>From: James Bottomley [mailto:James.Bottomley@suse.de]
>Sent: Thursday, June 03, 2010 6:25 AM
>To: Alan Cox
>Cc: Gross, Mark; Florian Mickler; Arve Hjønnevåg; Neil Brown;
>tytso@mit.edu; Peter Zijlstra; LKML; Thomas Gleixner; Linux OMAP Mailing
>List; Linux PM;
felipe.balbi@nokia.com
>Subject: Re: [linux-pm] [PATCH 0/8] Suspend block api (version 8)
>
>On Thu, 2010-06-03 at 11:03 +0100, Alan Cox wrote:
>> > [mtg: ] This has been a pain point for the PM_QOS implementation. They
>change the constrain back and forth at the transaction level of the i2c
>driver.

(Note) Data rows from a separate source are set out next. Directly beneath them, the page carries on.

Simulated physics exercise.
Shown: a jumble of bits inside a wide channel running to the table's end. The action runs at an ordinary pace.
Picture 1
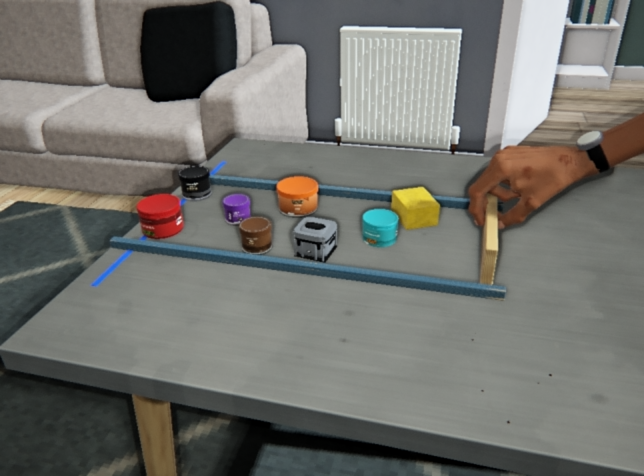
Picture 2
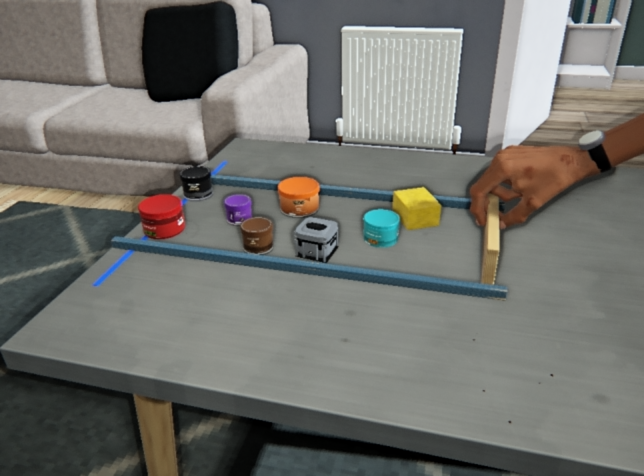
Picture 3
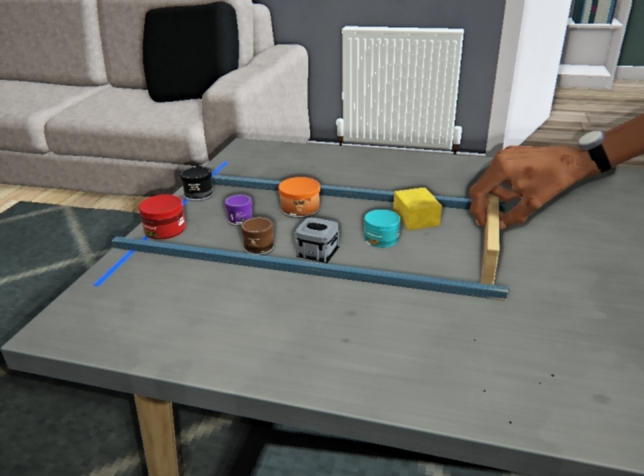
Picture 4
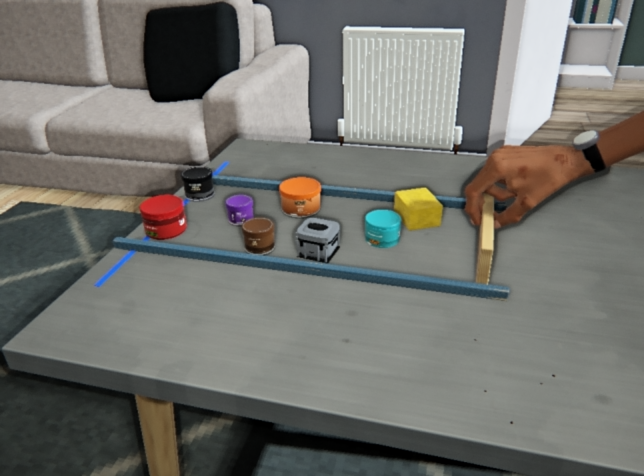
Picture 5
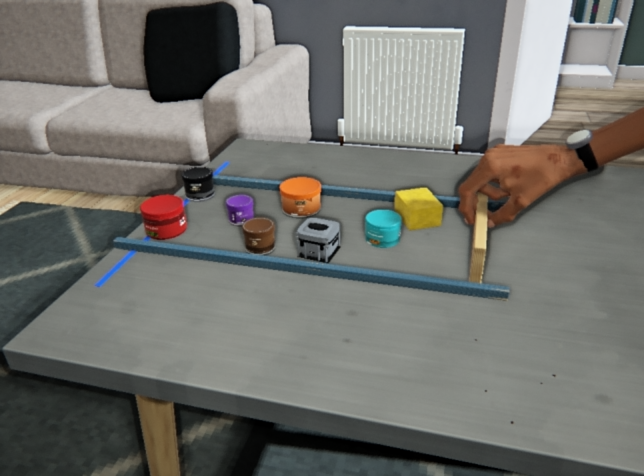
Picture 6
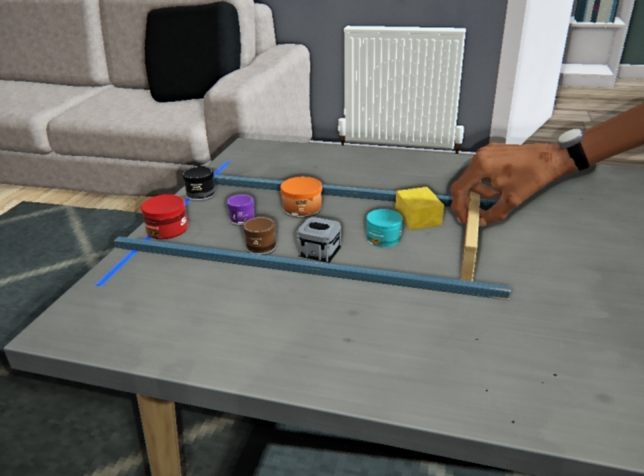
A hand slides a wooden board slightly left between two rails toward small colourful containers.
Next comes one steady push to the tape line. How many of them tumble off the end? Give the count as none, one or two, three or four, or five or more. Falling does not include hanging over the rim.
The count is five or more.
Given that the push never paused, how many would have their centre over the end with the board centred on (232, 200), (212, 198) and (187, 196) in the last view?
Result per place: 1; 2; 5.
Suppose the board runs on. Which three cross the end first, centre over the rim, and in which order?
It's the black tin, followed by the red tub, with the orange pot after.
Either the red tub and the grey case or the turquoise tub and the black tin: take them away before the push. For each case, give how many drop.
Going first to second: 3 and 3.
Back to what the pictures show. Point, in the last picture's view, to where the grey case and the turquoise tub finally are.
One is at about (138, 219), the other at about (157, 205).
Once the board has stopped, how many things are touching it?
Count: 3.
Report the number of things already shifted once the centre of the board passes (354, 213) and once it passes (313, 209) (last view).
First 2, after that 5.
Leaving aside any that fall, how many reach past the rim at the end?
Result: 3.
Early on, none off yet; black tin at rest near (200, 184); red tub at rest near (165, 217); purple pot at rest near (241, 210).
A while later, none off yet; black tin leaning well over near (159, 197); red tub travelled about its own width near (135, 210); purple pot travelled well along near (178, 202).
Finally, the number that fall off is five or more; lost, orange pot, brown pot, purple pot, red tub and black tin.
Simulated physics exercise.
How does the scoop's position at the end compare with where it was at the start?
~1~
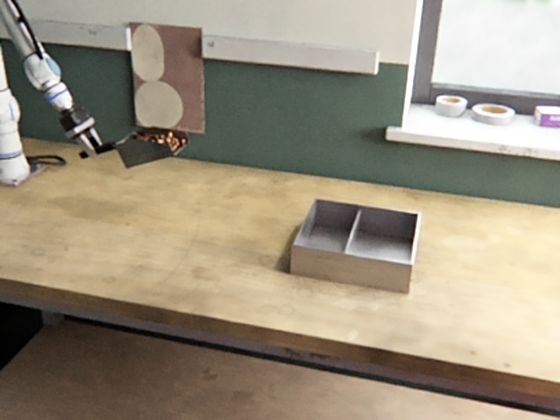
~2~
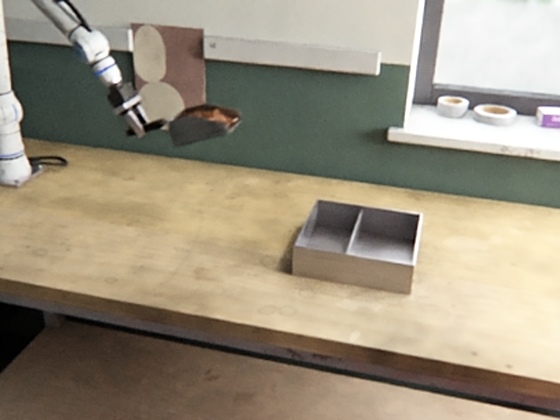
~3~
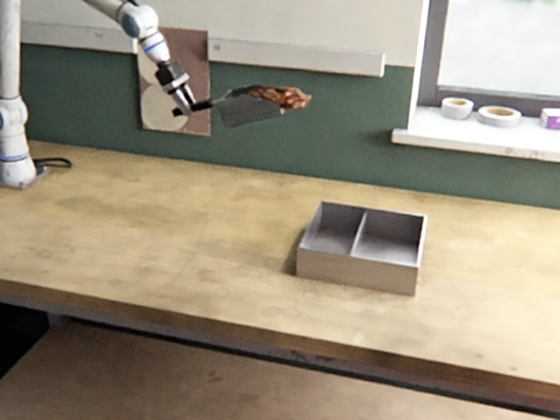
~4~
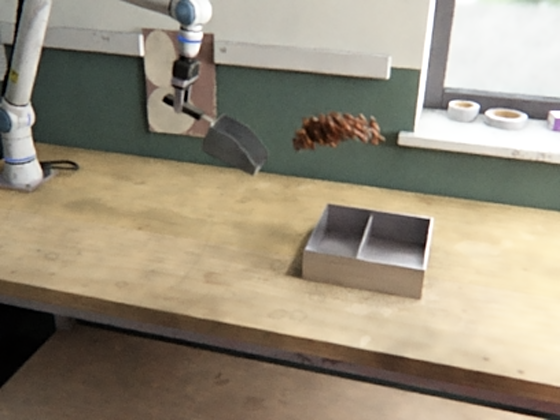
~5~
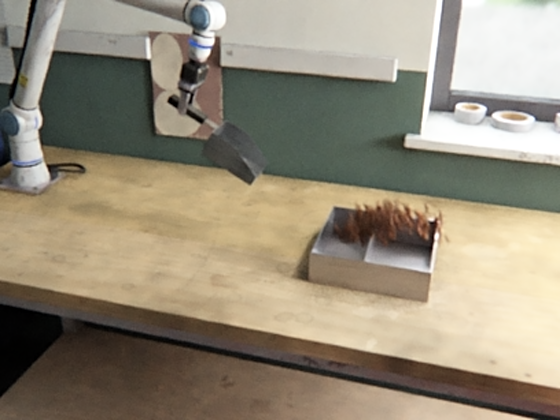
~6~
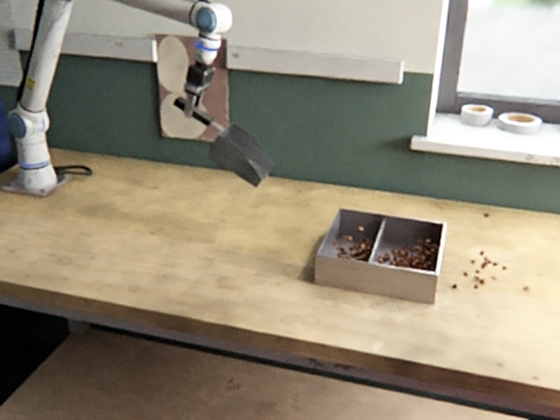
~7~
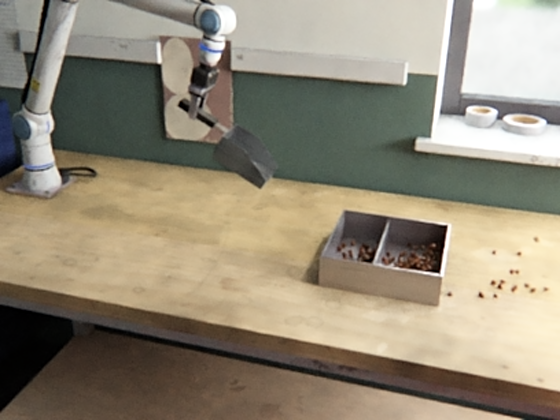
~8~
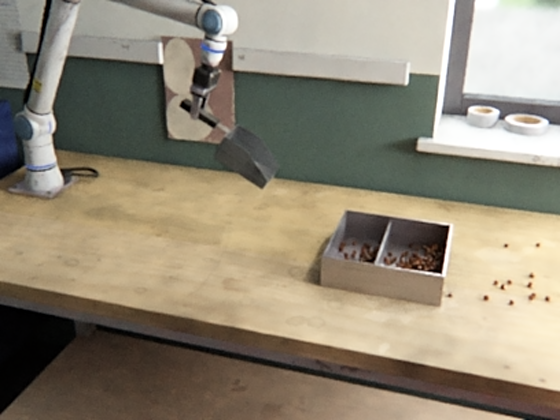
At the end the scoop is clearly farther to the right than at the start, at nearly the same height in the view.
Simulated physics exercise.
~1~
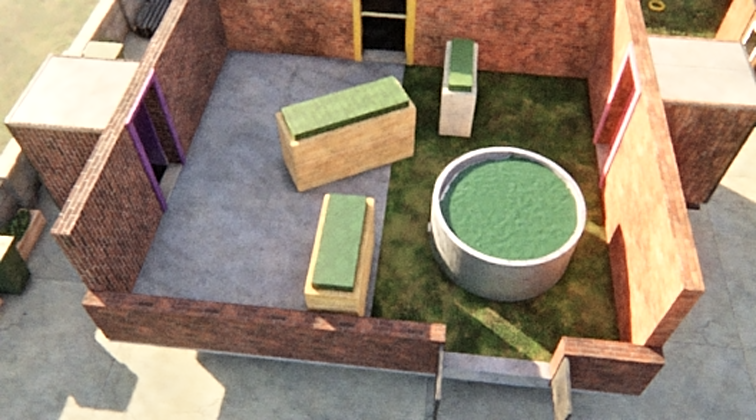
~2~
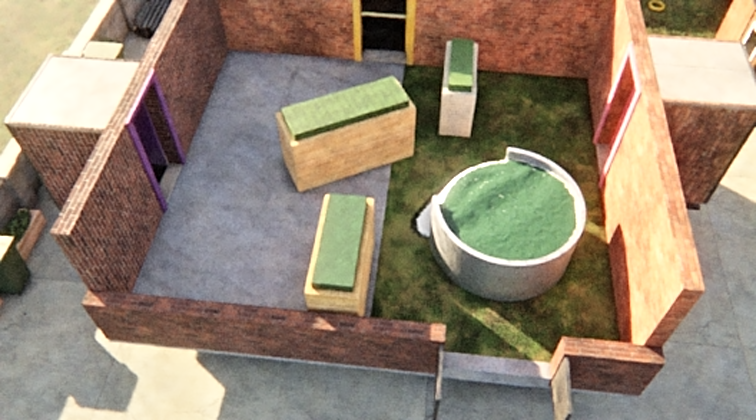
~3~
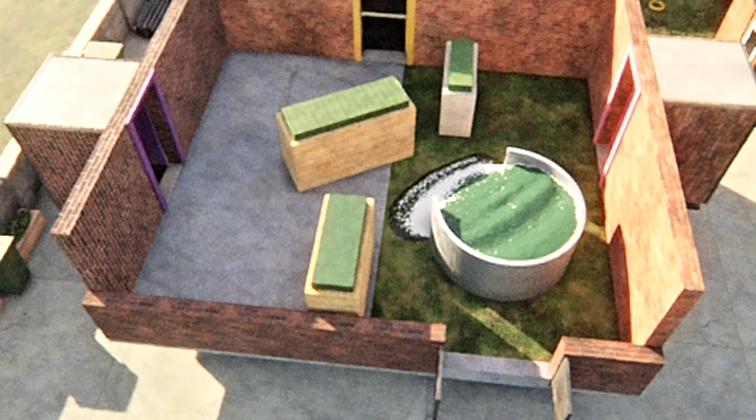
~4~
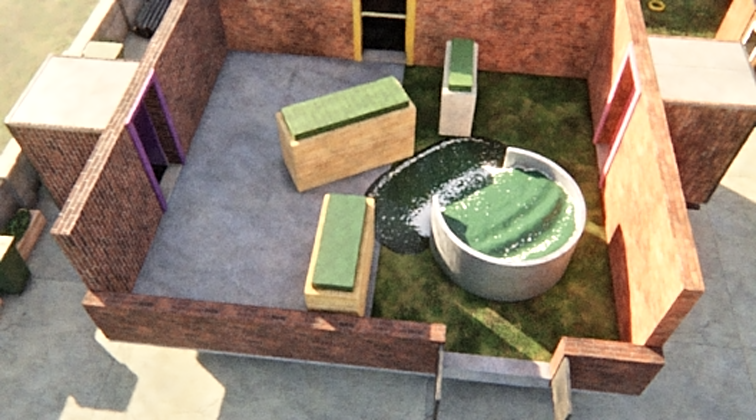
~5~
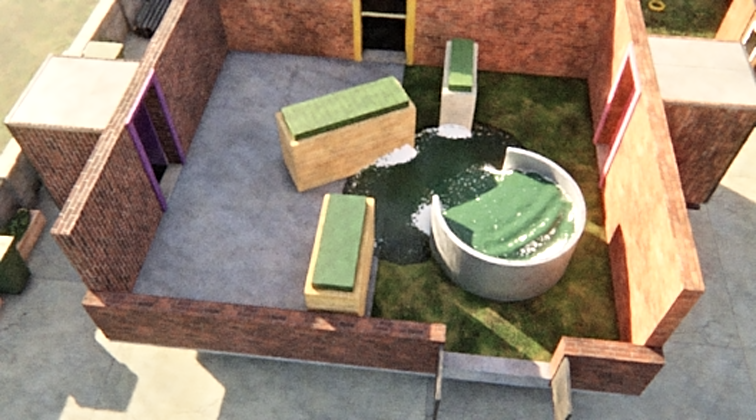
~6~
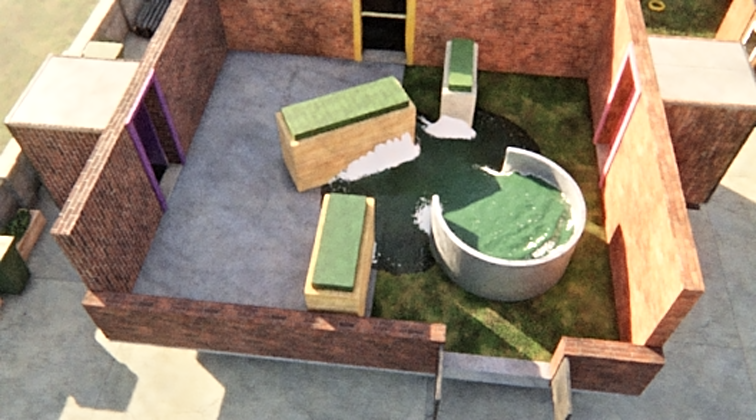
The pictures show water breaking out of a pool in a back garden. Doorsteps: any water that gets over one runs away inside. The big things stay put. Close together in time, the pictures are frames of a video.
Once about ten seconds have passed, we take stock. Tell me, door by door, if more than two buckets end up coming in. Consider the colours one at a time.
At the yellow door, yes, more than two. At the pink door, yes, more than two. At the purple door, yes, more than two.
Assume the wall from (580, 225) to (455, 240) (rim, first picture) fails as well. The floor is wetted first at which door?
It's the pink-painted one.
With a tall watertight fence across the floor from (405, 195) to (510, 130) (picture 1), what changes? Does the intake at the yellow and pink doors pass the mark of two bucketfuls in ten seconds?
Reading it off: Yellow door - under the threshold, pink door - over the threshold.
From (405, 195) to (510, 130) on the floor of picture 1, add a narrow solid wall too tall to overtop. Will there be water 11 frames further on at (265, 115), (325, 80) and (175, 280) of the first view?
Taking them in order, I'd say parched, parched and soaked.
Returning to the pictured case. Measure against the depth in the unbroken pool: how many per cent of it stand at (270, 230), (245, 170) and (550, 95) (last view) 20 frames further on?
The depths come to near 8, 0 and 12 per cent respectively.
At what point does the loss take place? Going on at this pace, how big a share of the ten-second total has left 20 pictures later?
By my reckoning, 25 %.
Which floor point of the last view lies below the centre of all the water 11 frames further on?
I'd say around (424, 186).
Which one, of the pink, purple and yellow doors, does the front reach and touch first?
Answer: The yellow-painted one.
A moment on, water covers 35 % of the floor; the yellow door wet at the sill, nothing in, the pink door not reached, the purple door not reached.
Next, water covers 60 % of the floor; the yellow door over two buckets in, the pink door not reached, the purple door wet at the sill, nothing in.
Then, water covers 70 % of the floor; the yellow door over two buckets in, the pink door under two buckets in, the purple door under two buckets in.
Later, water covers 95 % of the floor; the yellow door over two buckets in, the pink door over two buckets in, the purple door over two buckets in.
In the end, water covers 100 % of the floor; the yellow door over two buckets in, the pink door far over two buckets in, the purple door over two buckets in.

The pm_qos code really wasn't made to deal with such hot path use,
>as each such change triggers a re-computation of what the aggregate qos
>request is.
>>
>> That should be trivial in the usual case because 99% of the time you can
>> hot path
>>
>> the QoS entry changing is the latest one
>> there have been no other changes
>> If it is valid I can use the cached previous aggregate I cunningly
>> saved in the top QoS entry when I computed the new one
>>
>> (ie most of the time from the kernel side you have a QoS stack)
>
>It's not just the list based computation: that's trivial to fix, as you
>say ... the other problem is the notifier chain, because that's blocking
>and could be long. Could we invoke the notifier through a workqueue?
>It doesn't seem to have veto power, so it's pure notification, does it
>matter if the notice is delayed (as long as it's in order)?